Even after three viewings I continued to struggle with Godard's Goodbye to Language. And yet the ongoing struggle seemed to cleanse the palate for a lovely 35mm print of his mid-80s, Cannon Films-produced King Lear, which played fast and loose with Shakespeare's play but resonated with surprising, often graceful, clarity on all of its subjects. Amid all of Godard's theorizing and deconstruction his cast land their marks with considerable emotion and grace. No surprise that Burgess Meredith should make his Lear-infused gangster resonate across both genre and Shakespearean lines, but Molly Ringwald (who made this movie amid the John Hughes teen flicks that landed her permanently in the 80s firmament) is equally graceful, and, in a bit part as a shady editor,  Woody Allen registers with a conviction and gravitas no one else bothered to ever mine in him. A theatre friend with whom I saw the thing called it a terrific piece of devised theatre, and he's right. Bonus: the quick but graceful callout to Orson Welles in reel 2.

Yerba Buena Center's Cracked Actor series offered a fine retrospective of the film performances of the late David Bowie. The Prestige turned out to be the eye-opener in the series, showcasing not just Bowie's fantastic supporting performance (suggesting his particular charisma is best served by such roles) but a surprisingly emotional mid-career opus by its maker, Christopher Nolan. Nolan's work had always left me more impressed than touched or moved, but between this and Interstellar (seen in glorious 70mm at the Castro early last year) I'm reconsidering my bias.
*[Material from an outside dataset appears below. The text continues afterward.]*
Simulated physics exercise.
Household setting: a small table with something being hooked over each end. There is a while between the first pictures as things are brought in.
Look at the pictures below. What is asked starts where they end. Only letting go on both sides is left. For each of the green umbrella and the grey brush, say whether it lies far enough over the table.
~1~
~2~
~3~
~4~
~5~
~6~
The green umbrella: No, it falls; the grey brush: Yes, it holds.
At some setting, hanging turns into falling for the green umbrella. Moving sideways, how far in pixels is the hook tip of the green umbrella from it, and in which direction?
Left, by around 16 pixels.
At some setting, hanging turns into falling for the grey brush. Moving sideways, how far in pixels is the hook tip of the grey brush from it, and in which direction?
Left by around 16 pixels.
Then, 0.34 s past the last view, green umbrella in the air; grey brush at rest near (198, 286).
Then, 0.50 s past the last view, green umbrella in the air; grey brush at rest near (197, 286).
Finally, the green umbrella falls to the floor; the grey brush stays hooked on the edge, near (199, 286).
It was pretty genius, the pairing of Hitchcock's The Birds with Larry Cohen's Q. Very much a yin/yang pairing: whereas the lives of carefully delineated characters in a realistic setting are disrupted by an unexplained bird attack in the Hitchcock, Cohen offers a carefully explained series of attacks by a winged serpent on New Yorkers and fills the rest of the movie with a bewildering rogues gallery of engaging weirdos and apparently improvised moments - Michael Moriarty's singing of his own song "Evil Dream" is just the beginning of a performance more like a jazz solo than any other piece of film acting I can recall, but David Carradine finds his own space to add accents around Moriarty, even as he can't quite believe what the hell is going on in front of him. And the undercover mime should have become a franchise. Hitchcock's ambiguities let his movie linger in the mind, but Cohen's never-ending and increasingly lunatic pre-Giuliani NYC smorgasbord is just as fulfilling.
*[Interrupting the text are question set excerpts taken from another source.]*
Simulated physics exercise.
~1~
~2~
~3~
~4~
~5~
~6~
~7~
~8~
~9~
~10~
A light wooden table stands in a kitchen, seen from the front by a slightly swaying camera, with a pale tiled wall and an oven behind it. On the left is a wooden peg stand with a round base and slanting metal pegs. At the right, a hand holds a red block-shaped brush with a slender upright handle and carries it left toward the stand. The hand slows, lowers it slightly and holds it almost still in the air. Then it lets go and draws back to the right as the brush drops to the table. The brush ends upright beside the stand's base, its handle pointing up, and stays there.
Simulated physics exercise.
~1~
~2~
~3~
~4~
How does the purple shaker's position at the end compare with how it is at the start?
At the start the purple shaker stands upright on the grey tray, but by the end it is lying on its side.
Sure, the Silent Film Festival offered more monumental, moving and graceful works, but when, during the Charlie Bowers comedies, the stop-motion squirrel fished all of the shit out of her purse in search of a nutcracker, I absolutely lost it. And that's just one little throwaway incident amid four works bristling with avant-garde fearlessness and boundless imagination; Bowers is exactly the kind of unique but under-known talent that rep cinema is supposed to introduce to its audiences.

As is Robert Montgomery, perhaps, whose Ride the Pink Horse attained true cult status last year. I'm grateful to Elliot Lavine for booking a lovely print of the movie during his Castro noir series, allowing this sweaty and nuanced yarn to breathe new life.
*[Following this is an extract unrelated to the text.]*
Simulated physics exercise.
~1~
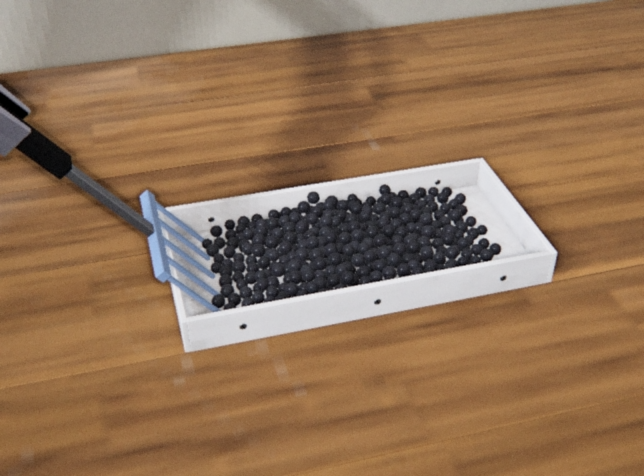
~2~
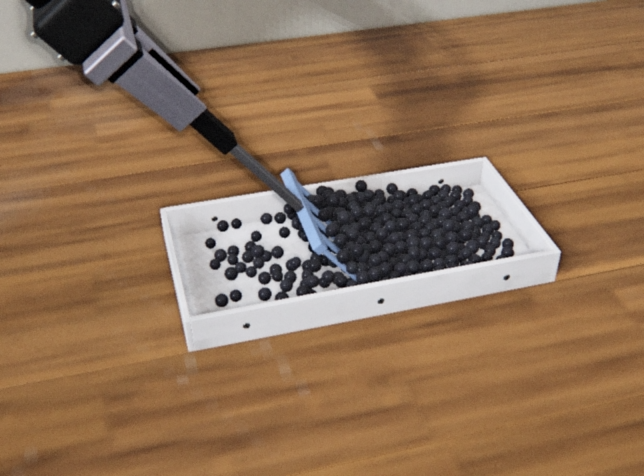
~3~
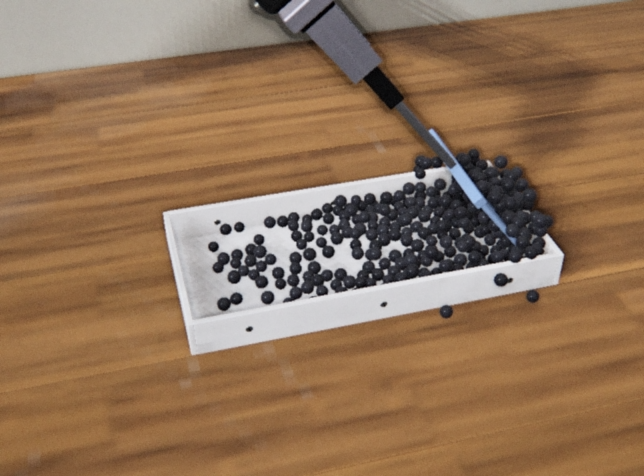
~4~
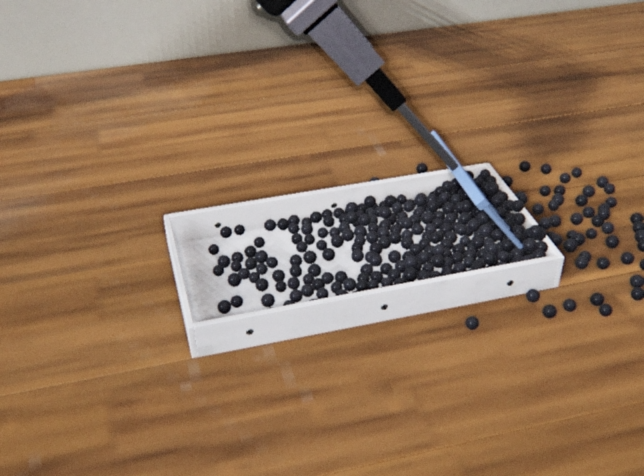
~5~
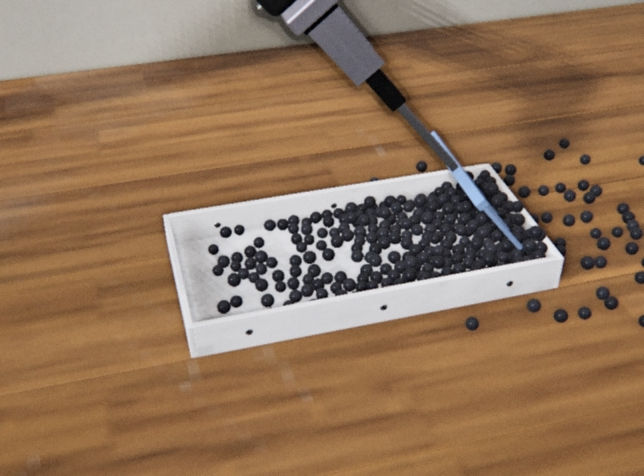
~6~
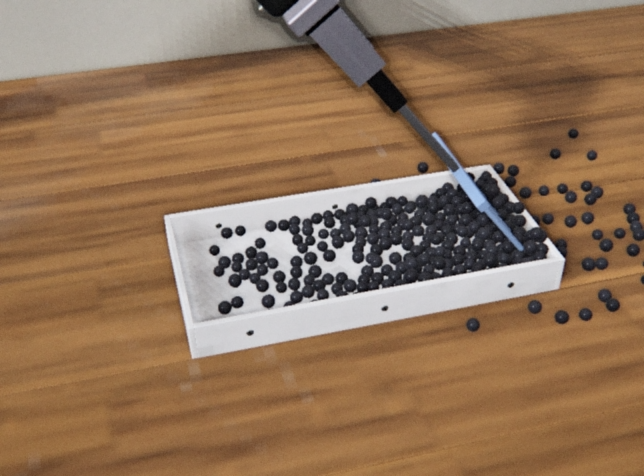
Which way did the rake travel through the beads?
The rake moved to the right, from one end of the white tray towards the other.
A startlingly well-built Wim Wenders retrospective began making the rounds of the US late last year, and the Castro gave up all of its November Mondays to many of the movies. As nice as it was to see them all (including many a cinephile's holy grail: the five hour cut of Until The End of the World), The State of Things resonated most strongly with me. Seen in the context of Wenders' other largely-improvised movies, The State of Things (inspired strongly by delays on another movie) reflects beautifully on the ongoing conflict between art and commerce, and the everyday lives of those caught between. Even the car chase, beautifully executed within a single longshot taking in several city blocks, seems to have picked up on the movie's quiet, laid-back resonance. Lovely performance by Samuel Fuller as the practical but all-knowing cinematographer.

I suspect many found it dated or had other reasons for not engaging with it (the buzz one feels after a movie grabs an entire audience, then gently releases them, seemed utterly gone), but goddammit, I'd grown up watching Laurie Anderson's concert movie Home of the Brave on video, and finally seeing it projected, on 35mm, and HEARING it, was that rare experience of seeing a movie one knows by heart for the very first time. Obviously there's a bias on my part that lands this movie, a crucial influence and touchstone on my youth, on this list. But even if its gorgeous and awe-inspiring reveals - the yonic chasm that Anderson's sampler/violin tears thru the climax of "Smoke Rings"; the detonation of the full vocal sample at the end of "Late Show"; the siren that I found, THIS WHOLE TIME, had been baying unobtrusively but insistently behind Adrian Belew and David van Tieghem's otherwise spare and quiet duet - meant nothing to to one in the theatre but me, I felt reconnected, inspired, restored, alive.

And if Home of the Brave connected me to myself, David Lynch's The Straight Story (my final 2015 Frisco Bay screening) connected me: to Doris, a fellow Lynchian as psyched to see this never-screened gem as I; to Richard Farnsworth, the elderly and frail but determined star of the movie, given another curtain call; to Lynch, crafting one of his most personal works, a G-rated Disney family movie that no one but David Lynch could have made; to Jesse Hawthorne Ficks, whose intro didn't mention "neo-sincerity", his patented term for his non-ironic approach to older movies, but was instead delicately, movingly, simply, sincere; to my family, the bundle of sticks that don't break; to my fellow cinephiles and other interested parties in the rep theatres of San Francisco; to the coming holidays; to the very universe itself. David Lynch's The Straight Story, it turns out, remains one hell of a movie. Can't wait to see what's next.

1 comment:

  1. Always great to review your year-end ten, David. Laughed outloud at: "The undercover mime should have become a franchise."